Migrante ucciso: don Meduri (parroco Rosarno), “servono percorsi d’integrazione”

“Un barcone in balia delle onde mai arrivato a riva”. Così il parroco di Bosco di Rosarno, don Roberto Meduri, definisce la tendopoli di San Ferdinando, nella piana di Gioia Tauro dove ieri un immigrato del Mali ha perso la vita in modo tragico. In questo territorio – spiega il sacerdote che abbiamo raggiunto telefonicamente mentre si trovava proprio nella tendopoli – “non si va oltre le formalità” e questo “impedisce un reale percorso di integrazione” per gli immigrati che qui vivono.

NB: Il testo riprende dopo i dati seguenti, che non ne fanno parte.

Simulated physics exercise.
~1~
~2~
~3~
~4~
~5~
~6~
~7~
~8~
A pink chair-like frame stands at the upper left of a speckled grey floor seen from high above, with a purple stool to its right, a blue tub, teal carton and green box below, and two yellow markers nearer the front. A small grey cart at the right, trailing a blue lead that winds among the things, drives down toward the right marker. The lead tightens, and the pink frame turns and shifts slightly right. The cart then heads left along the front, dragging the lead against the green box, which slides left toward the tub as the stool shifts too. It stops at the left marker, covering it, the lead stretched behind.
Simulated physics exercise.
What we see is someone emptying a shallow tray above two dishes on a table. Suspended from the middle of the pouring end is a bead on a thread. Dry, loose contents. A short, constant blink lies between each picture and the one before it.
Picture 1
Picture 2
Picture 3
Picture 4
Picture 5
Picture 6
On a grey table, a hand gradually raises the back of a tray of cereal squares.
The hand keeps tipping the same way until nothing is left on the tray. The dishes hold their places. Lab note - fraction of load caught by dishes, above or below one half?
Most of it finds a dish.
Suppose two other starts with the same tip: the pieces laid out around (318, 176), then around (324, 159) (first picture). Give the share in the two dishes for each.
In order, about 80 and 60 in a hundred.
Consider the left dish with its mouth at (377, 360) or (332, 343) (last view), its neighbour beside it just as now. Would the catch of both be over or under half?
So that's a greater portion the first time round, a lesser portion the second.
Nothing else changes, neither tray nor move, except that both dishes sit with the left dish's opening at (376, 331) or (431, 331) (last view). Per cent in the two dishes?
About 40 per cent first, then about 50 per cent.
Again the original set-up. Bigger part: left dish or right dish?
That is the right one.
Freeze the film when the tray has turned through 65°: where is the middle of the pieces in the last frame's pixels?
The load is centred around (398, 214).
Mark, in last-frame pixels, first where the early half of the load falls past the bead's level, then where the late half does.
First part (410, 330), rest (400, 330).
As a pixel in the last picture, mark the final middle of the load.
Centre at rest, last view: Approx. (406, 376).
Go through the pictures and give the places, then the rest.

Il rischio è quello di “lasciare ogni cosa al suo destino”. Parlando poi del giovane ventisettenne ucciso ieri, don Meduri racconta di una persona “non violenta”, ma affetta da “turbe psichiche” che lo portavano a “isolarsi dagli altri”. Questa mattina un centinaio di migranti stanno inscenando, per le strade del piccolo centro – diretti al Municipio – una marcia che rischia di “essere strumentalizzata da alcuni e perdere il vero senso dell’iniziativa”. “Tranne qualche piccolo caso”, ci dice don Meduri, i circa 500 giovani migranti che oggi vivono nella tendopoli (durante l’anno sono molti di più, ndr) sono “tranquilli e in questi giorni stanno vivendo, tra digiuno e preghiera il periodo del ramadan”. “Servono – conclude don Meduri – percorsi d’integrazione. Noi, come parrocchia, cerchiamo di farlo attraverso anche alcune attività sportive come una squadra di calcio formata di soli migranti”.